The Miraculous The Miraculous: Music
26. 1965, Los Angeles
We’re in Los Angeles in the mid-1960s where two film student friends (one in graduate school, the other an undergraduate senior) enroll, in successive years, in the same course on film aesthetics taught by a legendary but now retired émigré Austrian director. Both of them love his films and are entranced by the sultry German actress who stars in several of them. They discuss her persona in great detail, and endlessly analyze the director’s distinctive mise-en-scène (especially his dramatic lighting effects) and his knack for charging his languidly-paced movies with psychological tension. Not surprisingly, their own films show his influence. For example, one shot in the undergrad’s final project, which is essentially a string of boldly nonlinear sequences, features a blonde German girl dressed in a black slip, black stockings and high heels dancing on top of a sturdy television console. Clearly, she is meant to evoke the émigré’s leading actress of the 1930s. As the camera rolls, loud rock music is playing, over which the young director shouts, “turn the TV on.” The cameraman reaches out and does so, flipping the dial a couple of times until a documentary about the Second World War comes on the screen. “Leave it!” the novice director shouts. Alas, the faculty is unimpressed with the completed film and don’t select it for the annual public screening of the best student films. This means that at the end of the year the film is tossed out with some 300 other failed efforts. Six weeks after graduation, the two friends, now unemployed aspiring filmmakers, run into each other on Venice Beach and, almost spontaneously, decide to start a rock and roll band.

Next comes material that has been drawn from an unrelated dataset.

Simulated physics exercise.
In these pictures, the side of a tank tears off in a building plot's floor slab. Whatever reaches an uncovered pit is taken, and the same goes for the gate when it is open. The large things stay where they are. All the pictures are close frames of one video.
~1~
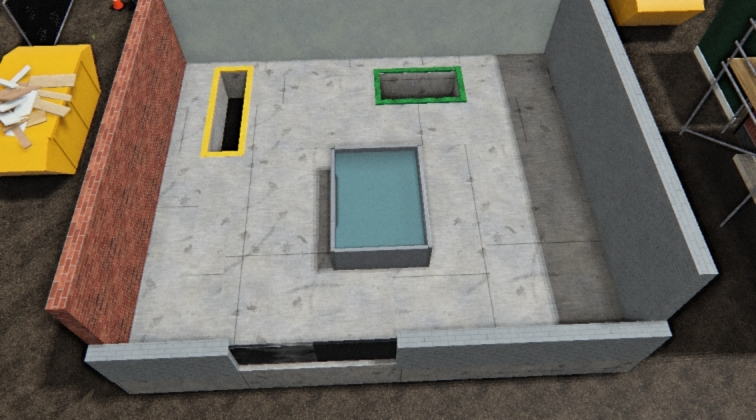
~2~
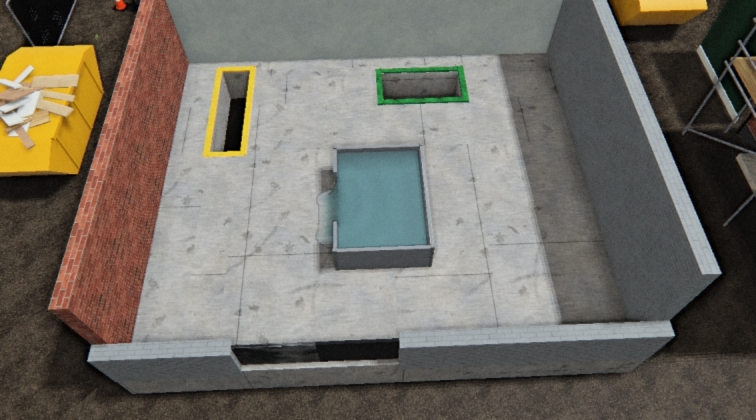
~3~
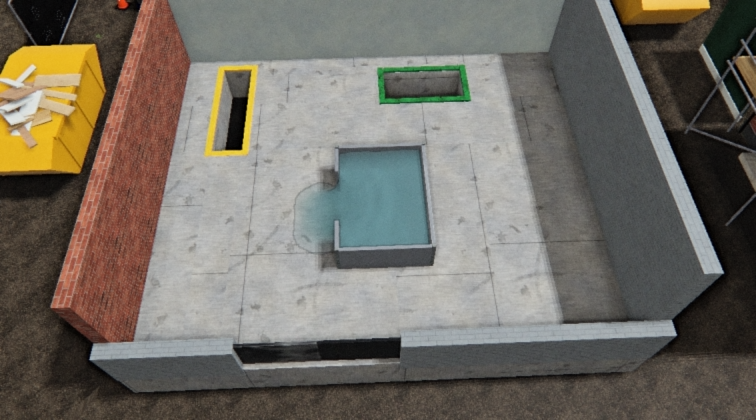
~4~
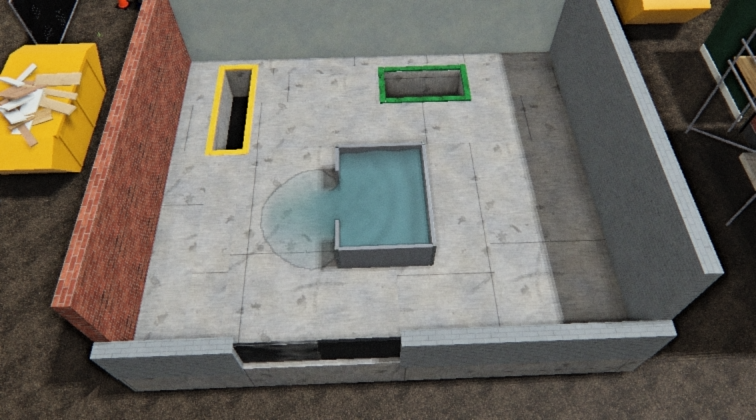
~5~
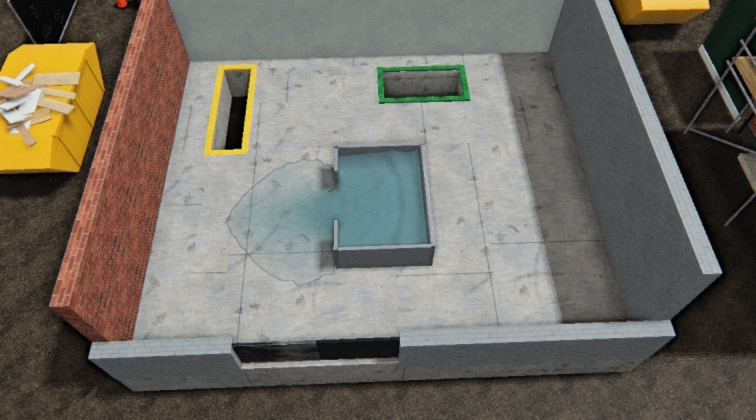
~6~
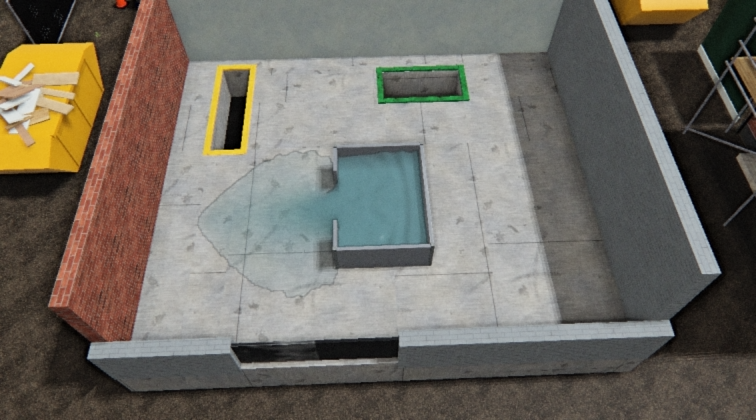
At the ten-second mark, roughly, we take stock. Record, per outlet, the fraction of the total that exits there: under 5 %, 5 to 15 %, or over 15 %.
Log: Gate - under 5 %; yellow pit - over 15 %; green pit - under 5 %.
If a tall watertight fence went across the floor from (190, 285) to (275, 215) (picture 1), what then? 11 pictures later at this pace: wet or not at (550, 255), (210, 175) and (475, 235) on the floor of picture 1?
Spared; swamped; spared.
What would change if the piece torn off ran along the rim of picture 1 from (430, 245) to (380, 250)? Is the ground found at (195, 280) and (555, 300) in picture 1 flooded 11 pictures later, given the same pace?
In the order asked: Out of reach, sodden.
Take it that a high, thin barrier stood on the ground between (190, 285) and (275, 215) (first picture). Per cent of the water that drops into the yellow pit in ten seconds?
Yellow: 35 %.
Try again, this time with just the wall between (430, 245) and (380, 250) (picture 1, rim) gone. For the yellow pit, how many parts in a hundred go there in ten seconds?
Yellow 6 %.
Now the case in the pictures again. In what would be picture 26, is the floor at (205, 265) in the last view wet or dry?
Submerged.
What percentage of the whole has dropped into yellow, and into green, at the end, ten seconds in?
First 32 %, then 0 %.
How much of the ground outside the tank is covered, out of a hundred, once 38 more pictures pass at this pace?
About 40 in a hundred.
A moment on, water covers 20 % of the floor; the gate 0 %, the yellow pit 0 %, the green pit 0 %.
Next, water covers 25 % of the floor; the gate 0 %, the yellow pit 2 %, the green pit 0 %.
Then, water covers 30 % of the floor; the gate 0 %, the yellow pit 7 %, the green pit 0 %.
Later, water covers 40 % of the floor; the gate 0 %, the yellow pit 18 %, the green pit 0 %.
In the end, water covers 55 % of the floor; the gate 0 %, the yellow pit 31 %, the green pit 0 %.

Some 30 years later, long after their band has become famous around the world (famous enough, in fact, to itself become the subject of a Hollywood movie) and long after the younger man has died in Paris at the age of 27, the older survivor describes how he ultimately came to realize that those lengthy discussions about their teacher’s films were nothing less than a preparation for the ground-breaking recordings and riveting live performances of their band, for what he calls “the art form of the future.”